Personal Savings Rate Drops to Four-Year Low
On Thursday, it was reported that the personal savings rate in the U.S. has decreased to its lowest point in about four years. This decline is attributed, in part, to rising prices on goods, a situation influenced significantly by the ongoing war in Iran.
The personal savings rate fell to 2.6% in April, down from a revised 3.2% in March. This marks the third consecutive month of declines, according to data from the Federal Reserve Bank of St. Louis. This figure is the lowest recorded since inflation peaked at 9.1% in June 2022 and is approaching levels reminiscent of the lead-up to the 2007-2009 financial crisis.

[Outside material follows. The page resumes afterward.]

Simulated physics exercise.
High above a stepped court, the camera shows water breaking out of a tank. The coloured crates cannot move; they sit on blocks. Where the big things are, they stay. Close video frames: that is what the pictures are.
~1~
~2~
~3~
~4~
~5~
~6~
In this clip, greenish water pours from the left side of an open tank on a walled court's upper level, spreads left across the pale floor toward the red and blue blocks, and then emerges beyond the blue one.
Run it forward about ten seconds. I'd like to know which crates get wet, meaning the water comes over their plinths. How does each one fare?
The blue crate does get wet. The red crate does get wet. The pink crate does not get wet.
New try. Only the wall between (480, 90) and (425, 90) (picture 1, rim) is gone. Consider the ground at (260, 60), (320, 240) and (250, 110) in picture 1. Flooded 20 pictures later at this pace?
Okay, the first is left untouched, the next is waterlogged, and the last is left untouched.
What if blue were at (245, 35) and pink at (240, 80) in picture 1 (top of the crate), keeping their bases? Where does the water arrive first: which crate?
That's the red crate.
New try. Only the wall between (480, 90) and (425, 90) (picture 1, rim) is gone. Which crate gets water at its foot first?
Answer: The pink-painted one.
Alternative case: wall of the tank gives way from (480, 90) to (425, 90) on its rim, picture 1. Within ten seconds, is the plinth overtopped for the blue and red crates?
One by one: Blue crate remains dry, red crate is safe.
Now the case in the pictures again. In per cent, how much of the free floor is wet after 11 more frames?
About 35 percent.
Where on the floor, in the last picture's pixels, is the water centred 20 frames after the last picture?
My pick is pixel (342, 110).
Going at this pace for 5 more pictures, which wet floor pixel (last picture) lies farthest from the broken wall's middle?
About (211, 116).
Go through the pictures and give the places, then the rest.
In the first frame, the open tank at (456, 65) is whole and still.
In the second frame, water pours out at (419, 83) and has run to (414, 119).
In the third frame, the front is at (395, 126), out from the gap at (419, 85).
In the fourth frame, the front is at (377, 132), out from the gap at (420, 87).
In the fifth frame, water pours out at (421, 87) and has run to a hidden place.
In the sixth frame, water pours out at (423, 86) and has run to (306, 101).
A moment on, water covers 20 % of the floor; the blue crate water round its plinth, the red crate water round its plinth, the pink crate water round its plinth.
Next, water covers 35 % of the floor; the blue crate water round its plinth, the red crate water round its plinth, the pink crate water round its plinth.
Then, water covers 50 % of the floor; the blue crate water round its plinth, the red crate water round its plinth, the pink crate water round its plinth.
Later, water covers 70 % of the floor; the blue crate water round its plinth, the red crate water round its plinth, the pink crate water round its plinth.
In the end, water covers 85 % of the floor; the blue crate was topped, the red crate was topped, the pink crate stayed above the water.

To cope with increasing prices, many Americans are relying more on credit cards and personal loans. In the first quarter of 2026, credit card debt reached $1.25 trillion, slightly lower than the $1.28 trillion recorded in the last quarter of 2025. Still, this represents a notable increase compared to previous years.

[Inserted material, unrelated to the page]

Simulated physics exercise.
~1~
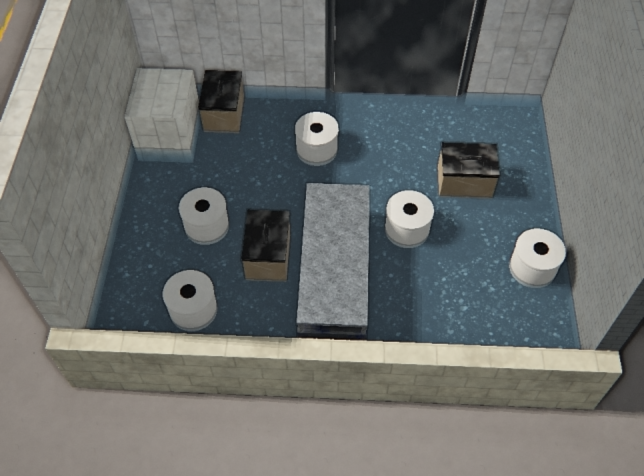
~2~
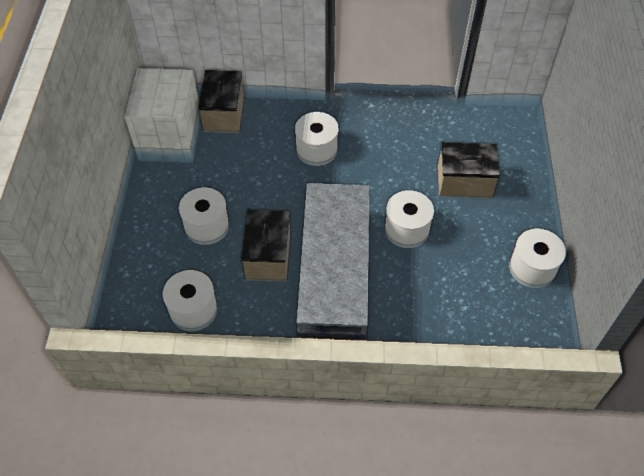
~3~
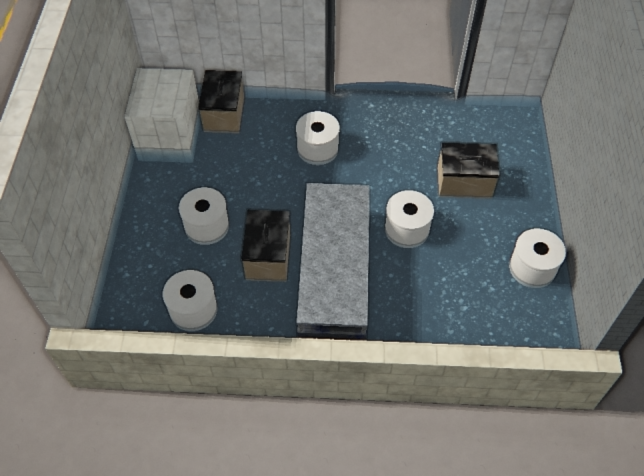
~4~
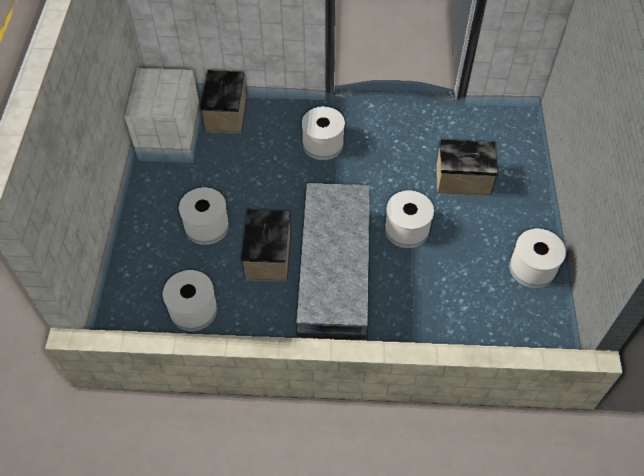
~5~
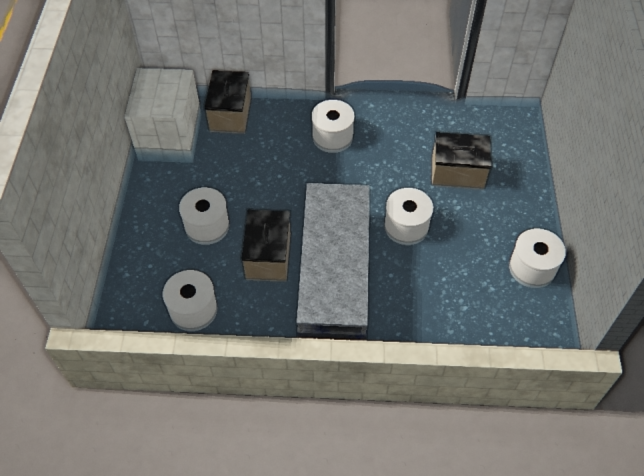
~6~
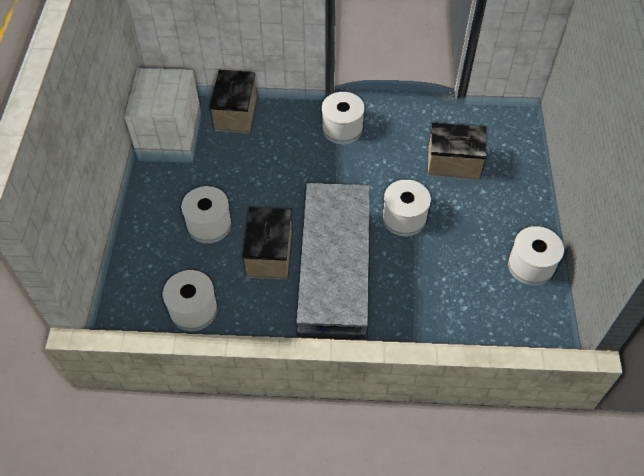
The dark panel at the back of a flooded, walled room opens, then a white cylindrical tub near it drifts a short way right and back, while two dark-topped boxes shift slightly and the other objects barely move.
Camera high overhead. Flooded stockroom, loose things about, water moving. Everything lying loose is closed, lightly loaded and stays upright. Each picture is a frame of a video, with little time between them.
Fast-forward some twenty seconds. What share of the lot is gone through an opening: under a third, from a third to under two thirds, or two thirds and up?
Honestly, the part swept out lands in the top band of thirds.
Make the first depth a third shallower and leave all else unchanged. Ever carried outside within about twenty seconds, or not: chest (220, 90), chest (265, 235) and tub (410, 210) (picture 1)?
The first one exits, the middle one exits, the final one exits.
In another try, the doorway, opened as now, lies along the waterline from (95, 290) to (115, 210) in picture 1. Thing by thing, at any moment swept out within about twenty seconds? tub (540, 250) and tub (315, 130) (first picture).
One by one, the outcome is not removed and flushed out.
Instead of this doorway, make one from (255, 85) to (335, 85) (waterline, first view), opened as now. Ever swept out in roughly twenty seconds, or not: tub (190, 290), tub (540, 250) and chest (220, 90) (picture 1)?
The three read no escape, no escape and escape, in that order.
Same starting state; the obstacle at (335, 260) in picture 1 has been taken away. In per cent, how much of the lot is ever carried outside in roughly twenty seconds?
Estimate: Close to 80 %.
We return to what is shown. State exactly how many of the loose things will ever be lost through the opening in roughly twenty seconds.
Count: 6.
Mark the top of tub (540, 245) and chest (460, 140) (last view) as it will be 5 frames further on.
Around (534, 209) and (443, 84).
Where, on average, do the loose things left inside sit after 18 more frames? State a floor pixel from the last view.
The average lies close to (358, 190).
A moment on, 1 of 8 are out; 7 afloat.
Next, 4 of 8 are out; 4 afloat.
Later, 6 of 8 are out; 2 afloat.
In the end, 6 of 8 are out; 1 afloat.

A survey conducted in May by Achieve, a debt management company, revealed that over half of consumers are using credit card balances for essential expenses. About 57% of borrowers indicated that it would take them six months or more to pay off their credit card debt.
According to the New York Fed, roughly 4.8% of debt was in some stage of delinquency during the first quarter, partly driven by $13.2 trillion in mortgage debt and $1.7 trillion in auto loan balances. Household debt increased by $18 billion, crossing the $18 trillion mark in the first quarter of 2026.

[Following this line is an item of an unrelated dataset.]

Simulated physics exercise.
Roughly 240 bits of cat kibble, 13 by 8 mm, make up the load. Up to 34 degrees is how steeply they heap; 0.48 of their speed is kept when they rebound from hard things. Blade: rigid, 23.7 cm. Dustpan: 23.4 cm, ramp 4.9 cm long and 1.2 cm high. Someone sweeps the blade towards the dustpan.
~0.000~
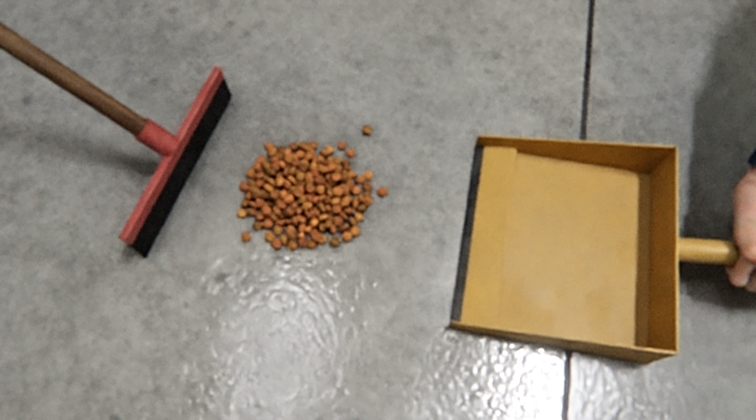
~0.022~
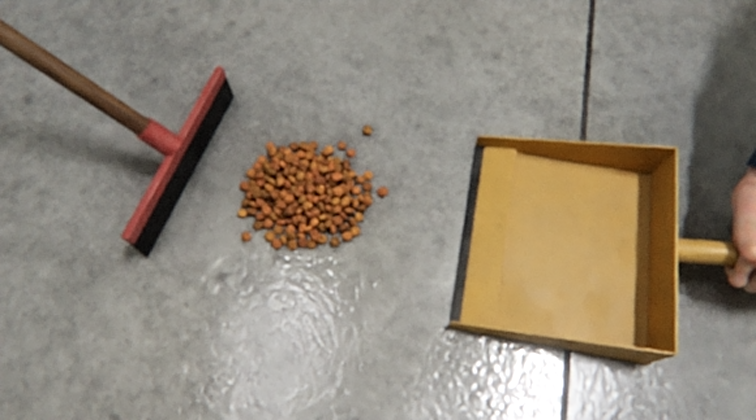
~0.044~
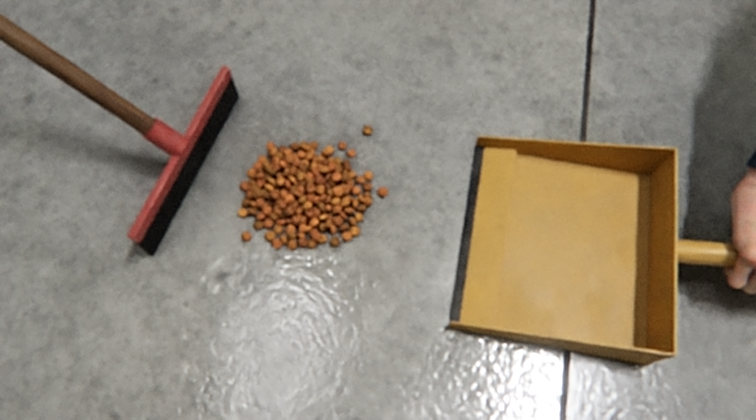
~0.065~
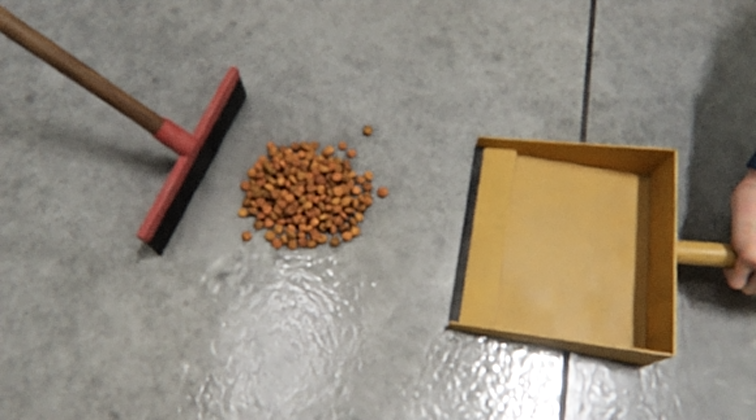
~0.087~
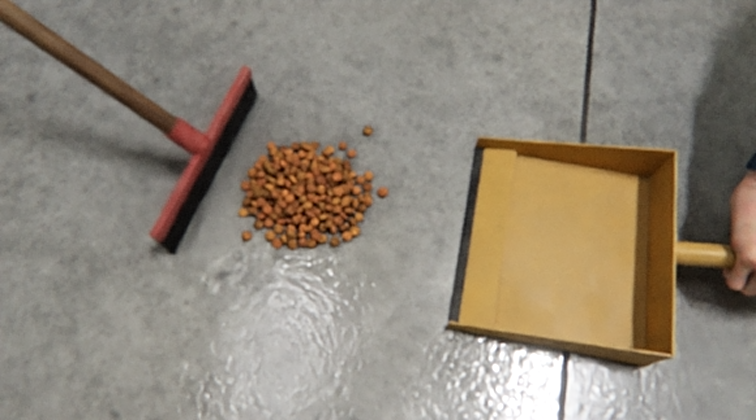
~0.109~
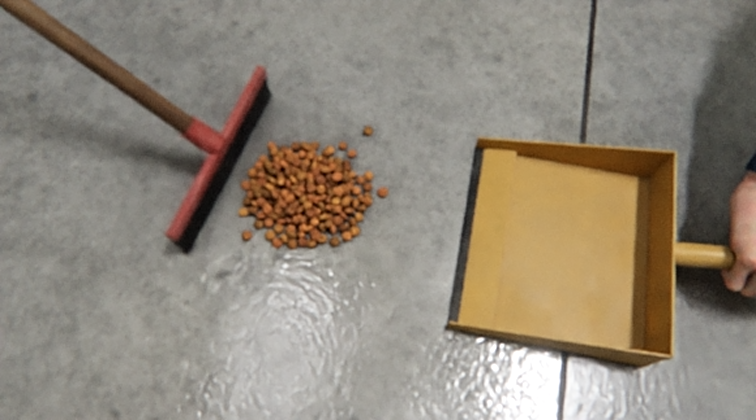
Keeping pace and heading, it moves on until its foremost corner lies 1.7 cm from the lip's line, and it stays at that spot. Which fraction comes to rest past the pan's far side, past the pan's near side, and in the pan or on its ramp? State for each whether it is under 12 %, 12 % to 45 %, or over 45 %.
In the end far side: Low. Near side: Low. Pan: Medium.
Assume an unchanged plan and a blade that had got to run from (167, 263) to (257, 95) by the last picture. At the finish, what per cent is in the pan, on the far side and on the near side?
Final per cent - pan 40, far 0, near 20.
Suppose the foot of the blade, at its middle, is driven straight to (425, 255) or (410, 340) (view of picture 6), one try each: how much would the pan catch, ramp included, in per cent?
Some 45 per cent on the first try, 30 per cent on the second.
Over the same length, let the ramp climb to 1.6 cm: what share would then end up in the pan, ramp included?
30 per cent.
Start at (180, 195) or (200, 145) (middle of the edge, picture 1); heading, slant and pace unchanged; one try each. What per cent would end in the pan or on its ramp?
Close to 40 in a hundred, then close to 25 in a hundred.
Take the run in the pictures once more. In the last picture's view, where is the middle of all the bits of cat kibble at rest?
Centre at rest: Approx. (460, 209) px.
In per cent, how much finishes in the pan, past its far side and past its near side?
Result in %: Far side 5, near side 0, pan 30.
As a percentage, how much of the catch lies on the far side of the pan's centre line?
Close to 80 %.
After 0.28 s, middle of the blade 16 cm from the lip; 0 % over the lip, far side 0 %, near side 0 %.
After 0.39 s, middle of the blade 7 cm from the lip; 0 % over the lip, far side 5 %, near side 0 %.
After 0.63 s, middle of the blade 4 cm from the lip; 30 % over the lip, far side 5 %, near side 0 %.
By 1.3 s all is still; far side 5 %, near side 0 %, pan 30 %, in front of the lip or behind the blade 65 %.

Inflation continues to press down on consumers, with the personal consumption expenditure index (PCE) rising by 0.4% in April from March, marking a 3.8% increase year-over-year—the highest since 2023.
Additionally, the Commerce Department revised its Gross Domestic Product (GDP) growth estimate for the first quarter down to 1.6%, from an initial figure of 2%.
The naval blockade of the Strait of Hormuz has resulted in higher costs for a variety of products, including fertilizer, steel, and oil. Experts have suggested that the increase in oil prices could become a permanent fixture, affecting how Americans allocate their disposable income, especially towards food costs.
Concerns about the economy, rising costs, and increasing mortgage rates have led business leaders and market analysts to note a decline in global business sentiment since the onset of the conflict. Higher energy prices and plummeting stock values are, reportedly, affecting consumer confidence.
A recent survey from Napolitan News Service found that 39% of voters in the U.S. feel more trusting of the Democratic Party regarding economic management—a rise of five points since March. In contrast, 36% say they prefer Republicans on economic issues, which is a decline of one point since March and seven points since February.